Казалось, всё сказанное разделялось тогда всем большевистским руководством без исключения. Во всяком случае, для беспартийной публики это выглядело именно так. На самом деле, даже и тогда далеко не все деятели партии так уж безоглядно веровали в неизбежность мировой революции. То есть, случись она тогда на самом деле, никто и никак не отказались бы от её поддержки. Произойдёт — хорошо. А вот, если не произойдёт — надо что‑то думать, как быть в этой ситуации. Во всяком случае, конечно, не бросать безоглядно все ресурсы на одну только эту цель, как полагало тогда большевистское руководство. Только война, партийная дисциплина, да ещё и непререкаемый авторитет в партии Ленина, ставящего на мировую революцию, заставляли тогда этих людей не высказывать особое мнение по этому вопросу. Потому что вопрос этот носил не тактический, а стратегический характер, был одним из краеугольных камней большевистского учения. Усомниться в нём значило поставить себя вне партии.
Но даже и тогда находились люди, которые могли пытаться остудить горячие головы, бредящие «походом на Европу». В тот момент, когда Красная Армия воевала с поляками ещё только под Киевом, прозвучал, например, такой вот трезвый голос.

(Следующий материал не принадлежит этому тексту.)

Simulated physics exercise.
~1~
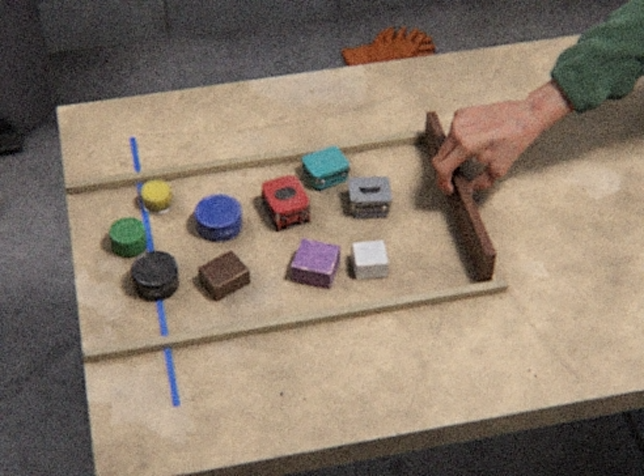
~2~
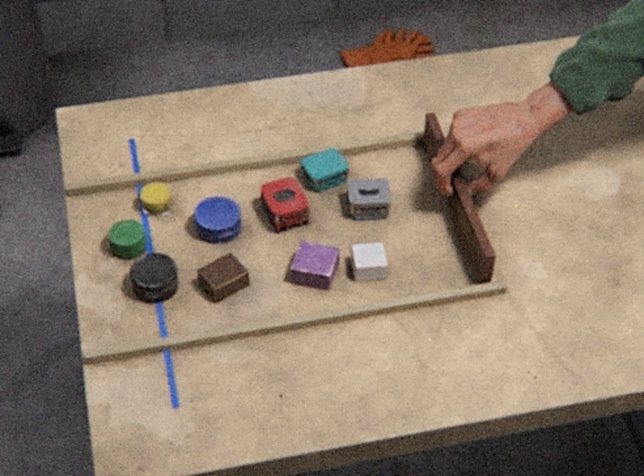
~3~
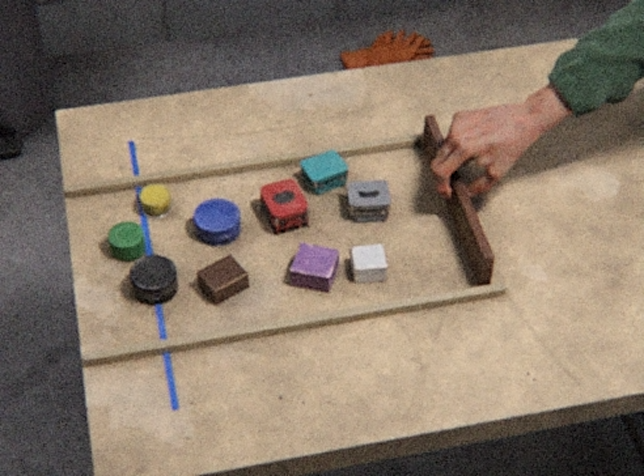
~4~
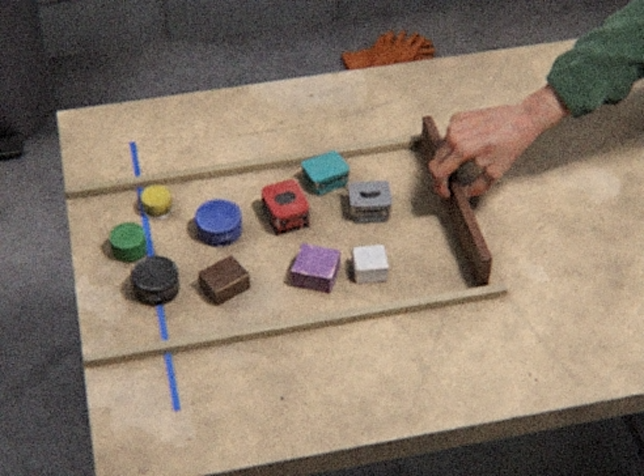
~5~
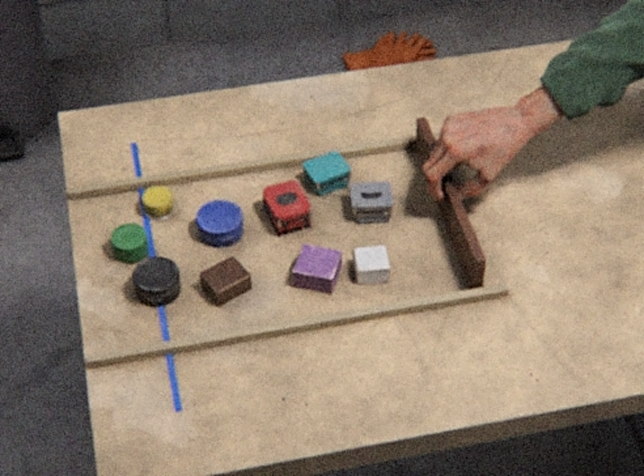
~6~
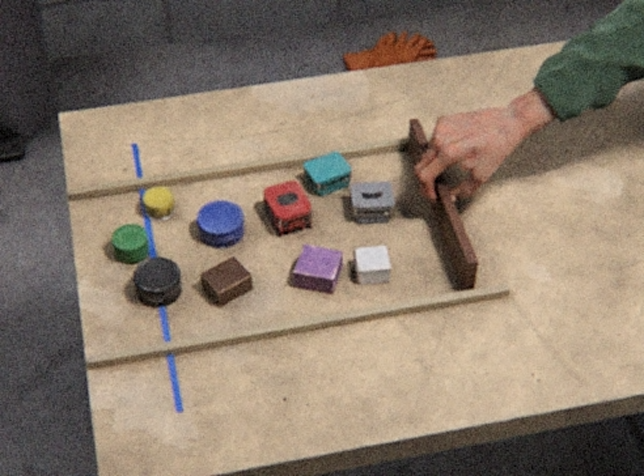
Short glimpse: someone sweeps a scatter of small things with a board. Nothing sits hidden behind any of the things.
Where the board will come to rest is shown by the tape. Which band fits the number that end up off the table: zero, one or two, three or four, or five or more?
The band is three or four.
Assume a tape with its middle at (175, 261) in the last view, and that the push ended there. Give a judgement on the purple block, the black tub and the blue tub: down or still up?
Going in order, the purple block keeps its spot, then the black tub goes off the edge, then the blue tub goes off the edge.
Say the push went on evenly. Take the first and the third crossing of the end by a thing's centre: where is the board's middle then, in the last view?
Its middle is near (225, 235) and then near (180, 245).
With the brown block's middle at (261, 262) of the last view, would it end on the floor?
Brown block: Safe.
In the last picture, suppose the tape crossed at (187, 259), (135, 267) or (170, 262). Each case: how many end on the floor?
Taken one after another, the numbers are 2, 5 and 3.
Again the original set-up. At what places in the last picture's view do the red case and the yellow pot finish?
The red case at (89, 238), the yellow pot at (90, 212).
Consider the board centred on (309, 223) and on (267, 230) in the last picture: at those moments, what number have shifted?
That makes 7 at the first spot and 9 at the second.
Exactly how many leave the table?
I count 4 in all.
Soon after, none off yet; green lid at rest near (131, 244); black tub at rest near (158, 283); yellow pot at rest near (159, 204).
Then, none off yet; green lid moved about its own width near (105, 249); black tub moved about its own width near (121, 286); yellow pot at rest near (156, 203).
At rest, the number that fall off is three or four; fallen, blue tub, brown block, black tub and green lid.
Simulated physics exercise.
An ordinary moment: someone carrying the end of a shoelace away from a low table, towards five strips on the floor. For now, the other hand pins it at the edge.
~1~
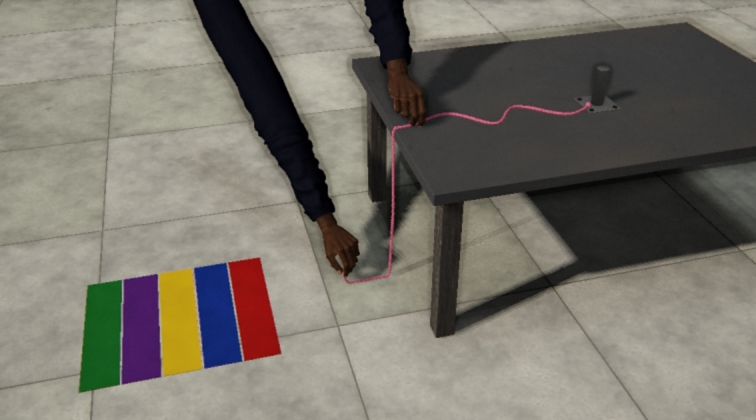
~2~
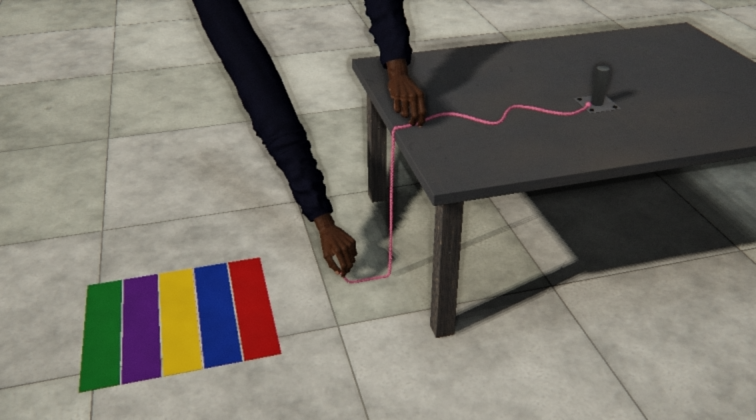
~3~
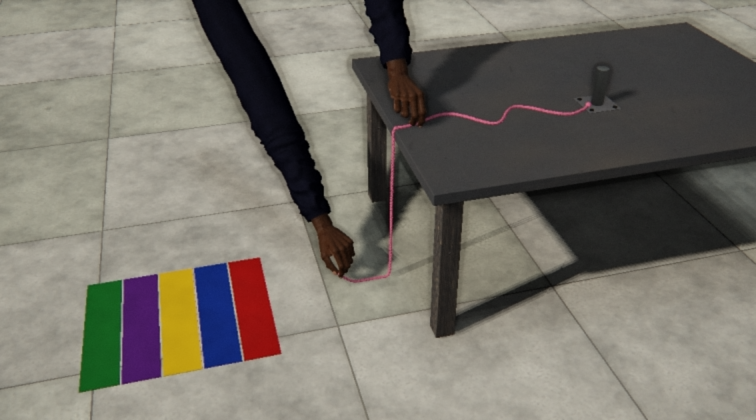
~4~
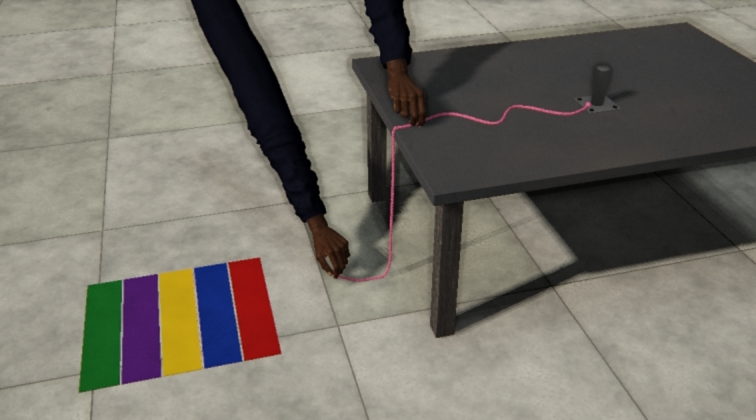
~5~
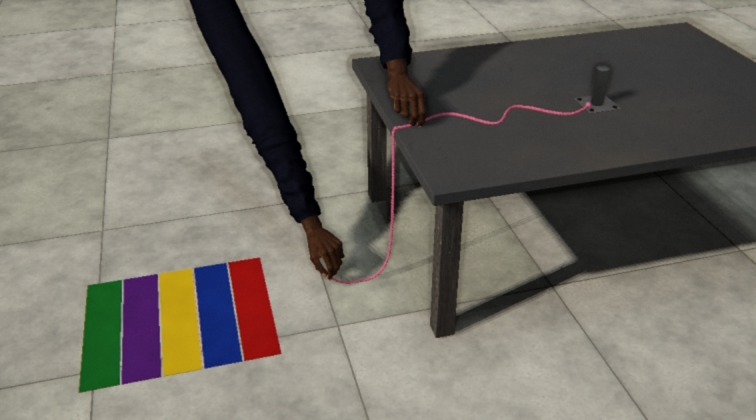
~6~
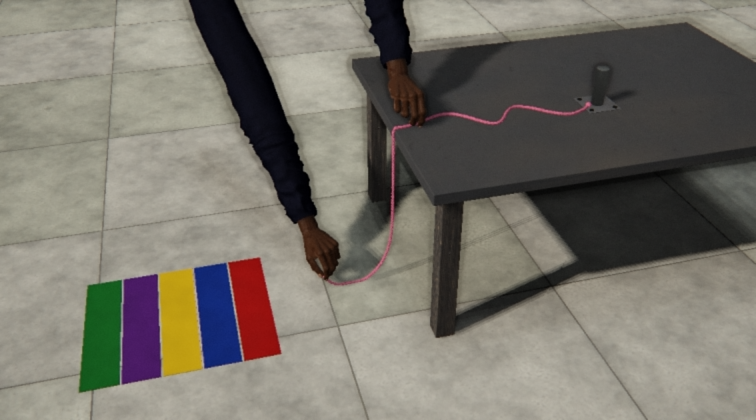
The clip shows one hand holding a pink cord at the edge of a dark low table while the other, near the floor, draws the cord's end slightly left, toward five coloured strips, the hanging part curving gently.
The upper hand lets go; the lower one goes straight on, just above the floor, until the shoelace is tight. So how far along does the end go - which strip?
Along to the yellow strip.
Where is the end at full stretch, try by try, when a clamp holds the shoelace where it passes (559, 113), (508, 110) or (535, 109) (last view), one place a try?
First try around (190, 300), second around (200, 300), third around (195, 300).
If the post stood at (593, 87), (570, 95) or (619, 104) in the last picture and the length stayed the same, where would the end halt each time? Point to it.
Going through them in sequence: (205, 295), (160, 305) and finally (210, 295).
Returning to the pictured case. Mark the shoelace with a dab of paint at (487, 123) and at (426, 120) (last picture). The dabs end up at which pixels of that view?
First one close to (458, 121), second close to (391, 135).
Soon after, end near (239, 291); over red.
After that, end near (202, 297); over blue.
At the stop, end near (180, 301); over yellow. It gets as far as the yellow strip.
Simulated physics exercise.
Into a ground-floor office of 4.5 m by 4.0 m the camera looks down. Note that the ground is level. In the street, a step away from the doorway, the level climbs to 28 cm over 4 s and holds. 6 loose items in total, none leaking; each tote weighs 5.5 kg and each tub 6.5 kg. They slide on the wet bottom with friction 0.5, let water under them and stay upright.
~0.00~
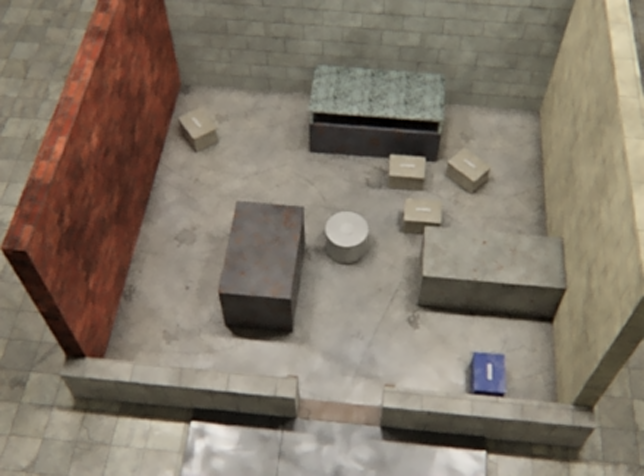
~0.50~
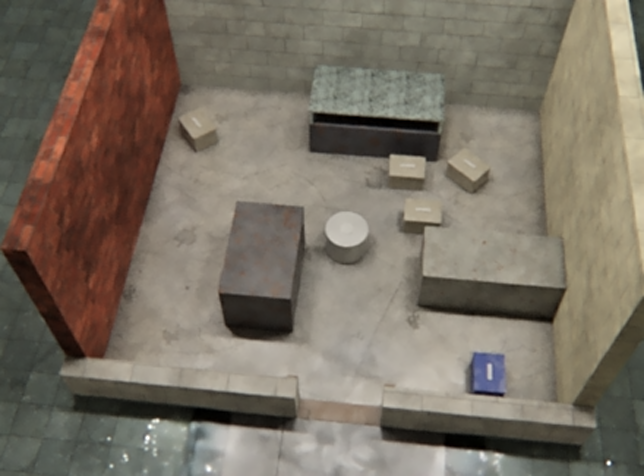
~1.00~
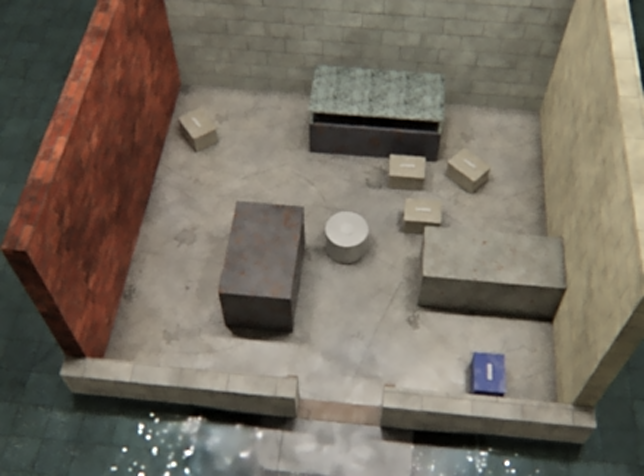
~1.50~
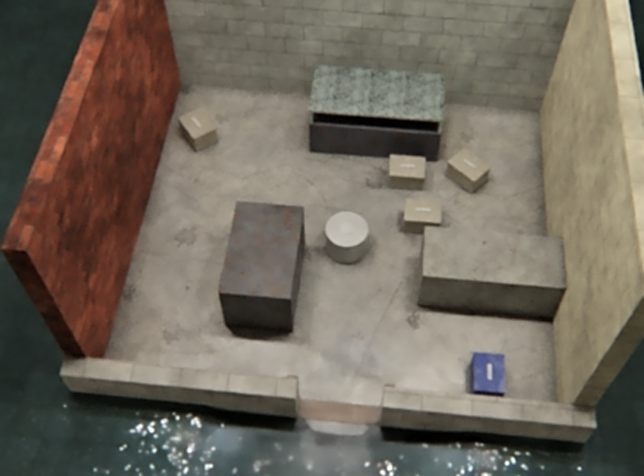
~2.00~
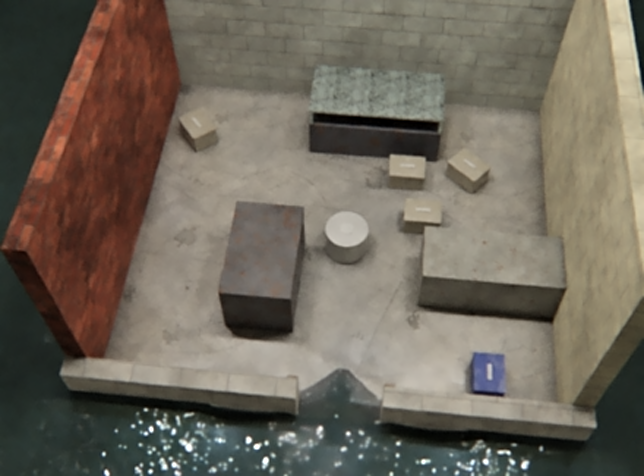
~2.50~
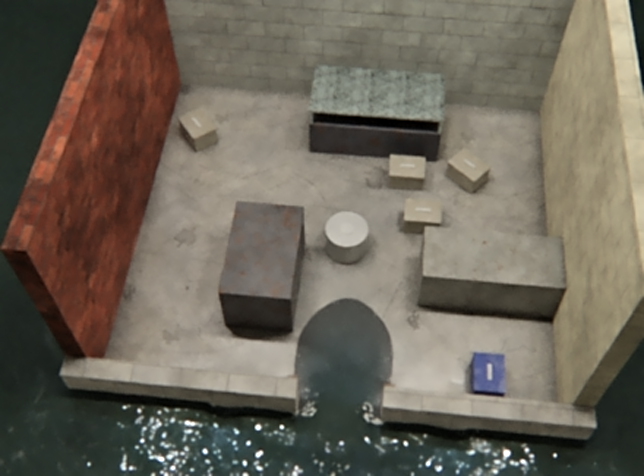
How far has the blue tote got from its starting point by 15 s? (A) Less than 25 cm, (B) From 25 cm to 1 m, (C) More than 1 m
From 25 cm to 1 m (B).
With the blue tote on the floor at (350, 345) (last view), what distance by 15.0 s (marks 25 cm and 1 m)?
Looks like it is swept a long way.
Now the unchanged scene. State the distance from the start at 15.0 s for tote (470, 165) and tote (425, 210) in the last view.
They sit 80 cm and 120 cm away, in the order given.
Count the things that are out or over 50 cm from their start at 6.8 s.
By my reckoning, 4.
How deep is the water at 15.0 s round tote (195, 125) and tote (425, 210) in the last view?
Roughly 14 and 14 cm.
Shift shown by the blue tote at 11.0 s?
It is about 60 cm out of place by then.
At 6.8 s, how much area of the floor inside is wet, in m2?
At that time the wet patch spans about 14 m2.
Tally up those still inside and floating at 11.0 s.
The number is 6.
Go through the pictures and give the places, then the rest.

25 и 26 мая 1920 года в «Правде» была опубликована статья Сталина «Новый поход Антанты на Россию». Там, в частности, утверждалось:
«…Тыл польских войск в этом отношении значительно отличается от тыла Колчака и Деникина к большей выгоде для Польши. В отличие от тыла Колчака и Деникина, тыл польских войск является однородным и национально спаянным. Отсюда его единство и стойкость. Его преобладающее настроение — «чувство отчизны» — передаётся по многочисленным нитям польскому фронту, создавая в частях национальную спайку и твёрдость. Отсюда стойкость польских войск. Конечно, тыл Польши не однороден (и не может быть однородным!) в классовом отношении, но классовые конфликты еще не достигли такой силы, чтобы прорвать чувство национального единства и заразить противоречиями разнородный в классовом отношении фронт. Если бы польские войска действовали в районе собственно Польши, с ними, без сомнения, трудно было бы бороться…»
Помимо сомнений в целесообразности вступления Красной Армии на территорию Польши, звучит здесь отчётливо и другая нотка. Впервые, осторожно ещё, но было всё же признано, что никакая мировая революция не сможет одолеть такую серьёзную силу, которой является «чувство отчизны». До признания, что силу эту можно использовать и самим, было ещё далеко. Но прозвучало признание могущества этой силы.
Исходя из политической логики, в данном случае можно понять, что Сталин был в подобном настроении не одинок. Иначе сам факт подобного выступления на страницах центрального партийного издания не прошёл бы для него безнаказанным. Да и не в стиле это было Сталина, высказывать истины, которые не принимались бы достаточно ощутимым числом партийцев. Так, судя по всему, и было в действительности. Не могло не быть. Для людей прагматичных, для людей, связанных с жизнью прочнее иных теоретиков, ритуальные песнопения вокруг «мировой революции» не могли не оставаться некой бессодержательной риторикой. А таких людей, как мы понимаем, было немало.
Это признал и тот же Троцкий, обвиняя их в измене идеалам Октябрьской революции. В автобиографической книге «Моя жизнь» он писал о таких людях следующее.
«…Биография Ворошилова свидетельствует о жизни рабочего–революционера: руководство стачками, подпольная работа, тюрьма, ссылка. Но, как многие другие в руководящем ныне слое, Ворошилов был только национальным революционным демократом из рабочих, не более. Это обнаружилось особенно ярко сперва в империалистической войне, затем в февральской революции. В официальных биографиях Ворошилова годы 1914–1917 образуют зияющий пробел, общий, впрочем, большинству нынешних руководителей. Секрет пробела в том, что во время войны эти люди были в большинстве патриотами и прекратили какую бы то ни было революционную работу. В февральской революции Ворошилов, как и Сталин, поддерживал правительство Гучкова — Милюкова слева. Это были крайние революционные демократы, отнюдь не интернационалисты. Можно установить правило: те большевики, которые во время войны были патриотами, а после февральского переворота — демократами, являются теперь сторонниками сталинского национал–социализма. Ворошилов не составляет исключения…»
Таким образом, нет ничего удивительного в том, что после ухода из политической жизни Ленина всё сильнее и сильнее заявляло о себе то крыло в большевистской партии, которое связывало своё будущее не с мировой революцией, а с будущим своей страны. Страны, которую эта часть большевиков вовсе не желала рассматривать как разменную пешку в большой игре за мировую революцию. Возглавил это крыло Сталин.